Momma, are you okay?
Today was my first day back to work after maternity leave. It went very well. Better than expected. I’m not sure what I expected exactly, but I definitely thought it would be harder. Mostly because I have had such a wonderful time bonding with Luke and I wasn’t looking forward to leaving him all day. I am extremely thankful he gets to stay home with his daddy, but I was just sad that I would miss out on all those laughs. He’s such a great kid. Two and a half is a great age. It was hard to be away all day at work today but Luke squealed with joy when I came home. That just makes it all worth it.
But here’s the thing. He’s adorable as all get-out, but he’s also I think much smarter than we realize. In the days leading up to my return to work he kept coming up to me and telling me he missed me. “I miss you, Momma. I wuvver Momma (aka I love you)”. And if that isn’t enough to break your heart, he also likes to ask if I’m okay, or if I’ve fallen, or offer to help me walk. That’s the part that really hurts to hear. I don’t want him worrying about his momma or feeling like he needs to help me. It kind of brings the realization that MS doesn’t just affect me. It affects the whole family. And I start to wonder what it’s going to be like for the kids to grow up with a mom who has physical struggles and disabilities. Will they get teased at school because their mom walks like a drunk? Will they be constantly worrying about Momma falling?

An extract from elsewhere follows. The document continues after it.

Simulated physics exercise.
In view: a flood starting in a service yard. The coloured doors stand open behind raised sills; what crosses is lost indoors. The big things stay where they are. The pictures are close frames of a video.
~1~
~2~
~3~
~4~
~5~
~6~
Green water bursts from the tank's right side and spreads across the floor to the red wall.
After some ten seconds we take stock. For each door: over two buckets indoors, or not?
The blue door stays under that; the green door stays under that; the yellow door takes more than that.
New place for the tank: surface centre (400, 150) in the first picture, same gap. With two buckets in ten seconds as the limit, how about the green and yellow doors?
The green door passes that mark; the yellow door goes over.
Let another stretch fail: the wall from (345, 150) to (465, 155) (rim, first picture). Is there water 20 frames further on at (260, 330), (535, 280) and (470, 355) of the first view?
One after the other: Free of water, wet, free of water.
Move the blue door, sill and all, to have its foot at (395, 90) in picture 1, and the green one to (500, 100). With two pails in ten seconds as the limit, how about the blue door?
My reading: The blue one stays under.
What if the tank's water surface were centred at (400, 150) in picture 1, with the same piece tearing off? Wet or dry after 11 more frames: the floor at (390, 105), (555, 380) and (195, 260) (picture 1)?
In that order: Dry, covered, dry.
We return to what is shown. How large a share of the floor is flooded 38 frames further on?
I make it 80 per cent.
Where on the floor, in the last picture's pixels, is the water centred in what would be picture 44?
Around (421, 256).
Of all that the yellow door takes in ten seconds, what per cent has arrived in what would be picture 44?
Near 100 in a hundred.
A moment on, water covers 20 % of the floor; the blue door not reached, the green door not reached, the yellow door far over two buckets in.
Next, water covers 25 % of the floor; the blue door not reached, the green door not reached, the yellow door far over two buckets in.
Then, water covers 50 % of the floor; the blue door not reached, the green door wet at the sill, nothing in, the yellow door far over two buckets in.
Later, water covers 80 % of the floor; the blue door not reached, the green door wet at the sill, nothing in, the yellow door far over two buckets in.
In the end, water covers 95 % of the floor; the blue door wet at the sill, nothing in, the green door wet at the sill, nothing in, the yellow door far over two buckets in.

Will they be sad when Momma can’t even play a simple game of tag or kickball? I never really asked these questions before because I figured they wouldn’t come into play until the kids are much older, but already it seems to be affecting Luke. And that makes me very sad. It warms my heart that he cares and that he senses when something is wrong, but it makes me sad because I don’t want him to try to carry any of my burden. I mean, come on. He’s not even three years old. It’s just not right.

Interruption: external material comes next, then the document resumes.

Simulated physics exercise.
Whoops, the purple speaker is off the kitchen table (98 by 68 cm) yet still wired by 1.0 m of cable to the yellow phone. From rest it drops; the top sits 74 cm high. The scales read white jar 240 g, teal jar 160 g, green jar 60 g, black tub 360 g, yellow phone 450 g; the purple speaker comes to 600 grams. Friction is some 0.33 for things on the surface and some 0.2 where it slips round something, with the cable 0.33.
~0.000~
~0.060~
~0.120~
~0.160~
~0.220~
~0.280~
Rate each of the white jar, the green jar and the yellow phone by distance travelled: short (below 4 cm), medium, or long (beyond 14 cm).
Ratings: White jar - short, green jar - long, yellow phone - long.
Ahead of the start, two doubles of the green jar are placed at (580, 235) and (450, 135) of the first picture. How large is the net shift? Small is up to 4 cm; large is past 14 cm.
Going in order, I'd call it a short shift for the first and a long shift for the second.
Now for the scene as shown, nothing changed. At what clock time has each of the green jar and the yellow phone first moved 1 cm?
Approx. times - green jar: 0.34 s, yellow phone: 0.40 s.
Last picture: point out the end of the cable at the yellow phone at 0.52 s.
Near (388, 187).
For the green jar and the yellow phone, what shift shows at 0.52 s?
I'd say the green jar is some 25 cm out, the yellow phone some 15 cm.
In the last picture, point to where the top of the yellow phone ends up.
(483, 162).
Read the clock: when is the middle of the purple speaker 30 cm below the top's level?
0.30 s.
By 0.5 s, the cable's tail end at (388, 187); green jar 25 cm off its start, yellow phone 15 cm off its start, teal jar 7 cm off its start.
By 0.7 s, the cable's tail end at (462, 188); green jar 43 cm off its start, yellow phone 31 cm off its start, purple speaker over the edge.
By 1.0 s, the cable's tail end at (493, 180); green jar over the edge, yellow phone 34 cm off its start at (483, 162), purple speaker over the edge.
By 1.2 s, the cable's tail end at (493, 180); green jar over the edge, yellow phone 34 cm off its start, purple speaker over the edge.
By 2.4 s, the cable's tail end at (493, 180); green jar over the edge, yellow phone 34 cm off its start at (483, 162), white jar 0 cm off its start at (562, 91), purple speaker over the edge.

January 5th, 2010 at 3:13 am
But that compassion is what is going to make him and Natalie wonderful people. They will learn to care for others, not just you. And they will take their cues from you and Mike about how to handle the pitfalls of life. They will learn your joy and your wonderful sense of irony regarding life’s struggles. And since you are so aware of not making your problem a burden for everyone else, they will not be overwhelmed with it either.
Mom´s last blog ..Jungle Friends
January 5th, 2010 at 11:41 pm
Ditto on the previous comment. Also, what they need most is a mom and dad who love them, and that’s a done deal. Kickball is SO overrated!

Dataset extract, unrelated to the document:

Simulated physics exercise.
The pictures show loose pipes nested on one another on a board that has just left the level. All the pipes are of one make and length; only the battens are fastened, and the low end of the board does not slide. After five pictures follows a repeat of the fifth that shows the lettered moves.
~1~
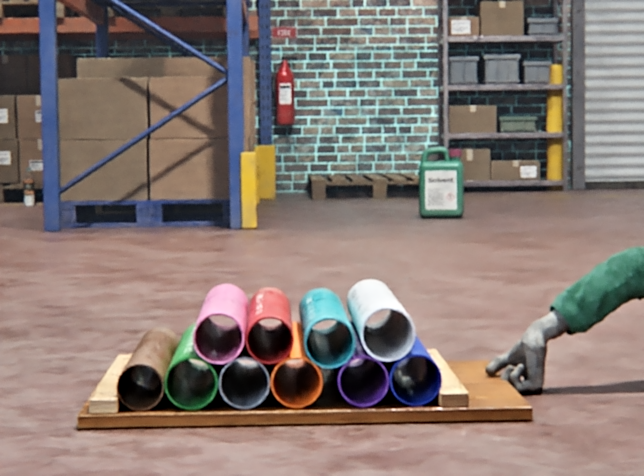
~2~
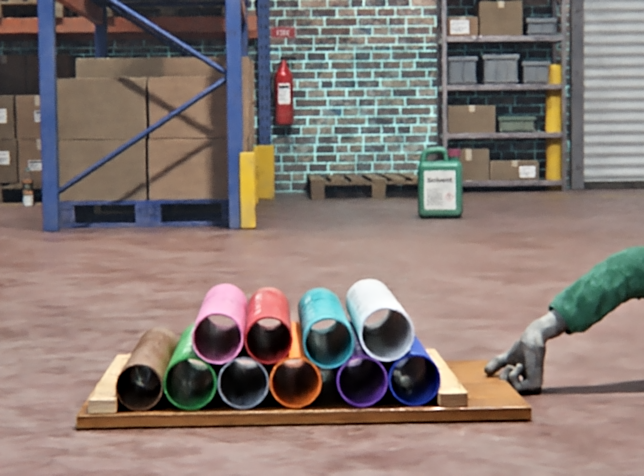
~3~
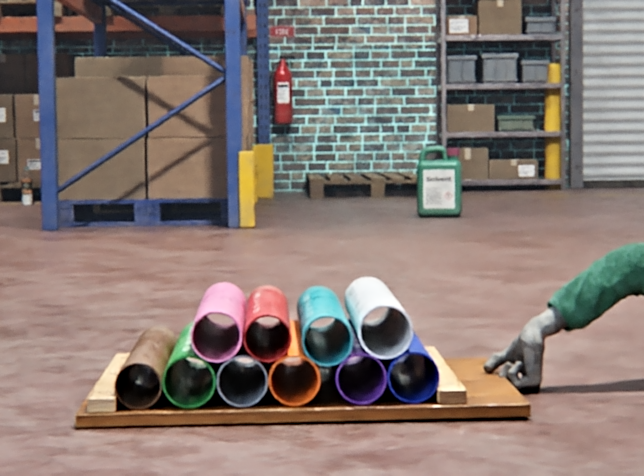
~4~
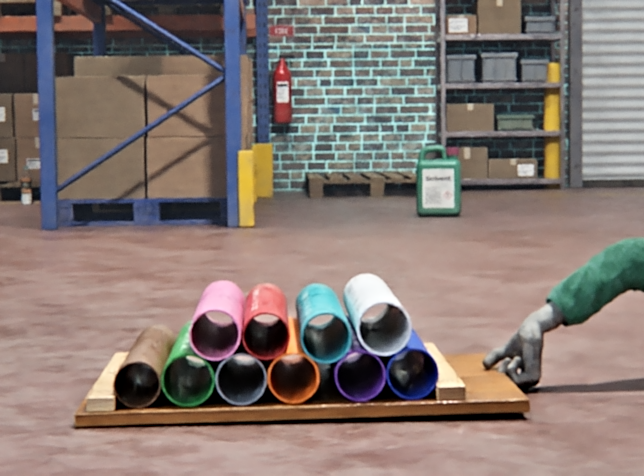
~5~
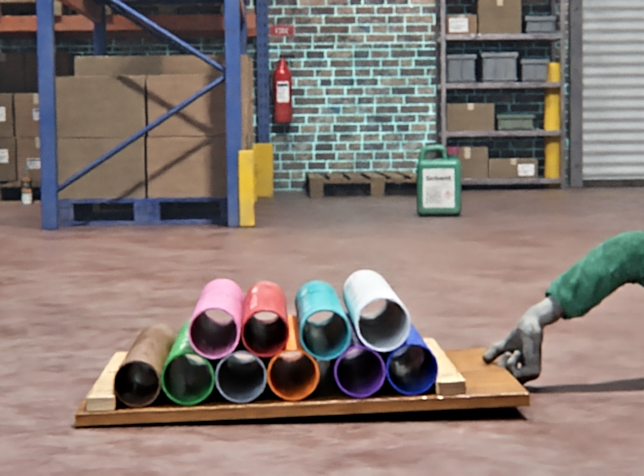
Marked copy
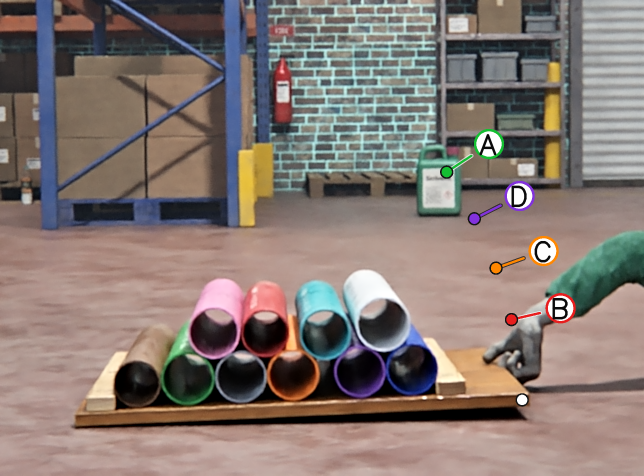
A gloved hand slightly raises the right end of a board stacked with colourful pipes.
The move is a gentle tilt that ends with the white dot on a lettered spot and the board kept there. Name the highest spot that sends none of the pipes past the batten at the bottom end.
The answer is mark D.
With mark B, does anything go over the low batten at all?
No.
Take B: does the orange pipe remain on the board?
Yes.
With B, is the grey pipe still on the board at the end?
The grey pipe: Yes.
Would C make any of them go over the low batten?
No.
On the marked copy, A at (447, 172); B at (512, 320); C at (496, 268); D at (474, 219); the white dot at (522, 400).
Taking D. A third of the way, board at 16°.
Two thirds of the way, board at 26°.
When it is over, board at 26°, none over the low batten.
As for the rest, A four over the low batten (pink, turquoise, red, white); B none over the low batten; C none over the low batten.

January 7th, 2010 at 1:12 am
Hi! I have just read your post (which I accidentally got to) and wanted to share my thoughts with you. Your kids are obviously being brought up with lots of love. If your little boy is caring about you, you shouldn’t worry that much. This is a signal you get, to realize that you are doing things the best possible way. THIS is LOVE!!! And your kids will grow up with a special bond to protect you, the same way any other kid raised with love would protect their own mum.
You ‘ll see you will find the way to play many other different games than kickball!!!
I couldn’t agree more with the previous comments!